Not sharing the business idea with anyone else meant that not many were able to give feedback. It meant that they had no proof that people would use the product at the start. They did a test with some 20 people, but they were family & close friends - which meant biased answers. Not to point any fingers, but family & friends unintentionally tend to ALWAYS give good feedback - which is a sure way to kill a Startup.

They even went to the lengths of making investors sign NDAs to protect their idea - but what if I said that it does not really matter? Most ideas can be copied - but the execution, time, money, passion and talent that make the difference. Just look at touchscreen phones in Japan before Apple made a thing out of it. Share your ideas, get people to use your product, learn, and improve. Iteration is a key component of the product design process.

Incentives

The founders thought that since they need to show the huge growth they promised to investors, they can just use they got to pump revenues up further. Sounds good, right? Maybe. Because of the speed of growth they promised, they have had to incentivise users to spend money with them rather than someplace else. This meant that they have a negative gross profit (buy high, sell low). Incentivised users are there mainly because there are incentives. The moment you take it away, they disappear. It's why Startups have had to incentivise users in the first place. Many large Startups do this - including Uber who incentivises both passengers and drivers (That post talks about why Uber mimics a charity). 

We chose to incentivise our users to grow fast. Many startups did the same. We had enough cash. What we did not know is that it affects our ability to raise more money drastically if we came short on our targets. Could we have chosen to grow slower but more steadily? Perhaps.

Trouble came when revenues did not meet our targets for our Investors to continue funding us. It's very easy to set revenue targets but very difficult when it comes to getting in sales figures to meet those targets. Setting unrealistic targets to justify unrealistic valuations is a sure way to kill a Startup.

Human Costs

This is something that represents the chicken and egg problem. When you don't have talent, you don't have progress. When you have talent, you have a huge operational cost. Looking back, they gave away equity to raise money to hire expensive talent. They could have shared their equity with talent to be able to pay less. But they decided to keep more equity for themselves and increase the burn rate instead. That really burned their cash fast. At the idea stage, MVP testing stage, pre-revenue stage, or even revenue stage, the average Startup should definitely try to keep their burn rate to less than RM10k/month which means burning at least Rm120k/yr. This particular Startup we are talking about burned about RM100-350k/month in their first 2 years, translating to a negative cash flow of RM1.2m to RM4.2m a year - the final blow to kill a Startup.

End

Final words from the Founders:

There were many things we may not have done right.

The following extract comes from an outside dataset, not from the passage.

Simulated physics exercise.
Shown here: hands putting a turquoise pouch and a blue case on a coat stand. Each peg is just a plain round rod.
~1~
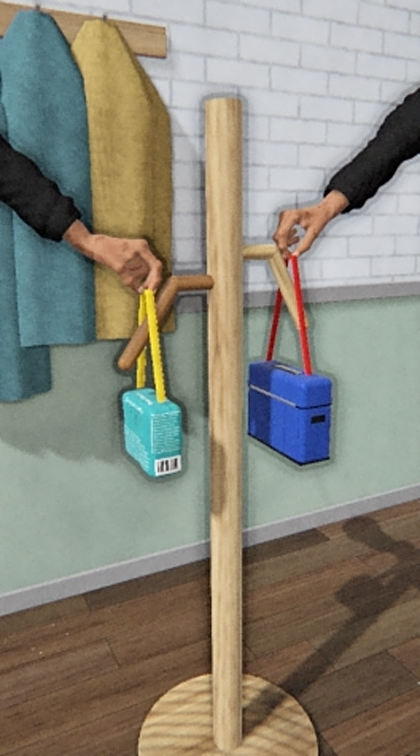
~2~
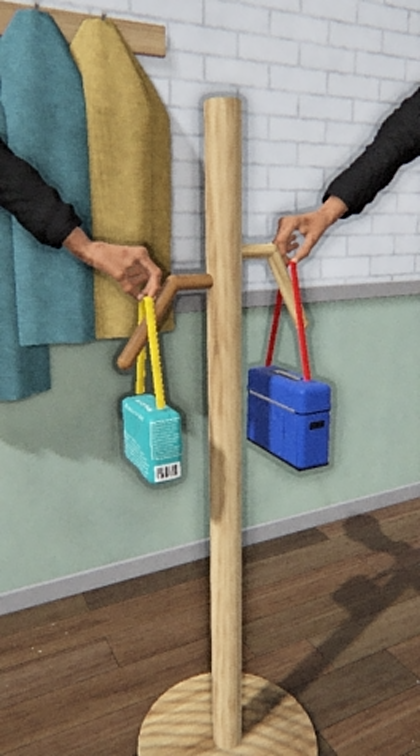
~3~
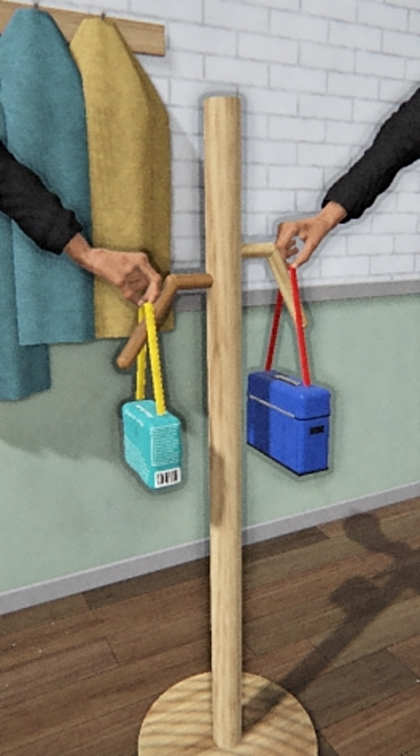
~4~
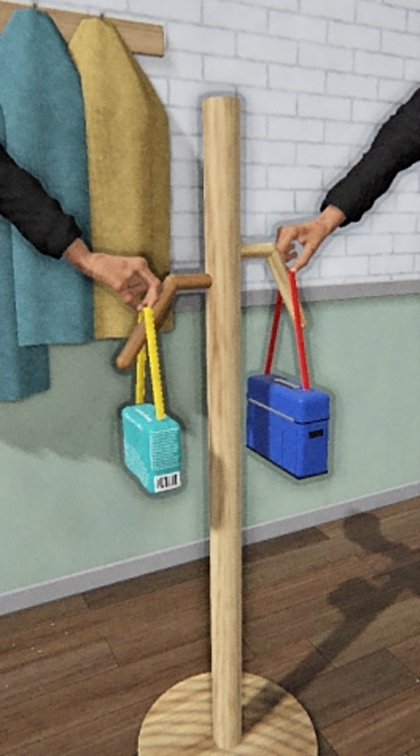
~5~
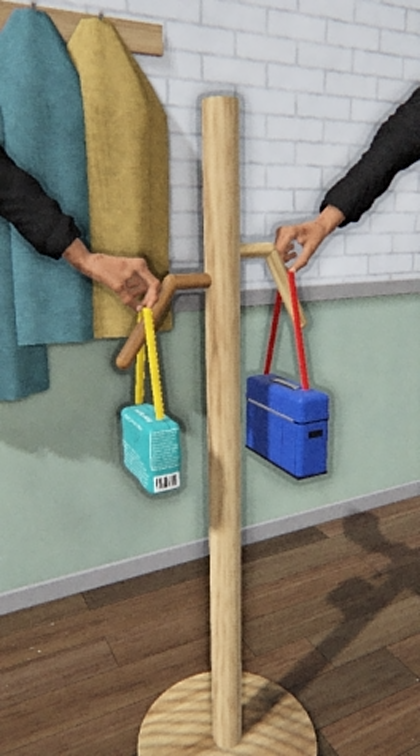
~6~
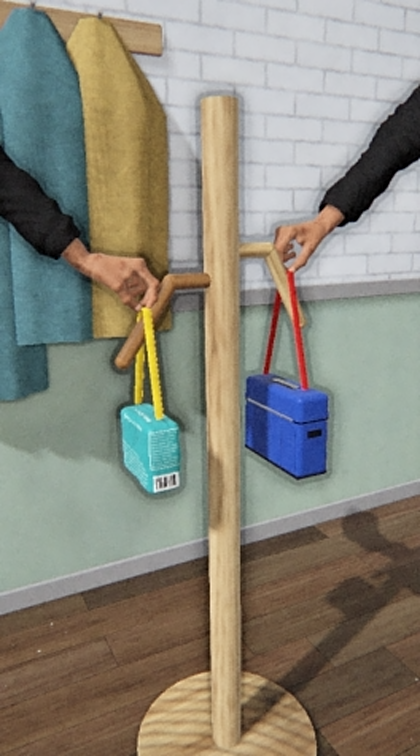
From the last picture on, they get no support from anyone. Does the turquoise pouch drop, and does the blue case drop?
Outcome: My guess is the turquoise pouch will be off the peg, my guess is the blue case will be off the peg.
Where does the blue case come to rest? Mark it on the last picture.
In the end it finishes up at (231, 729) in the last picture.
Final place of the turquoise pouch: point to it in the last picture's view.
Near (214, 733).
Then, 0.26 s past the final frame, turquoise pouch falling near (154, 538); blue case falling near (283, 507).
Then, 0.50 s past the final frame, turquoise pouch on the floor near (182, 737); blue case on the floor near (261, 699).
Then, 0.72 s past the final frame, turquoise pouch on the floor near (214, 733); blue case on the floor near (231, 729).
When it is over, turquoise pouch on the floor near (214, 733); blue case on the floor near (231, 729). The turquoise pouch comes down and the blue case slips off its peg.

We have been told that there was not enough "real work" done. Some of us even think we believed in fake growth numbers.

We surely believed that a rock-star team can overcome any challenge we were facing, not realising that the costs of such a team would kill us first.

That's all in the past now. We hope you fail enough for you to learn, but not enough to kill a Startup of yours - only for your Startup to come out stronger.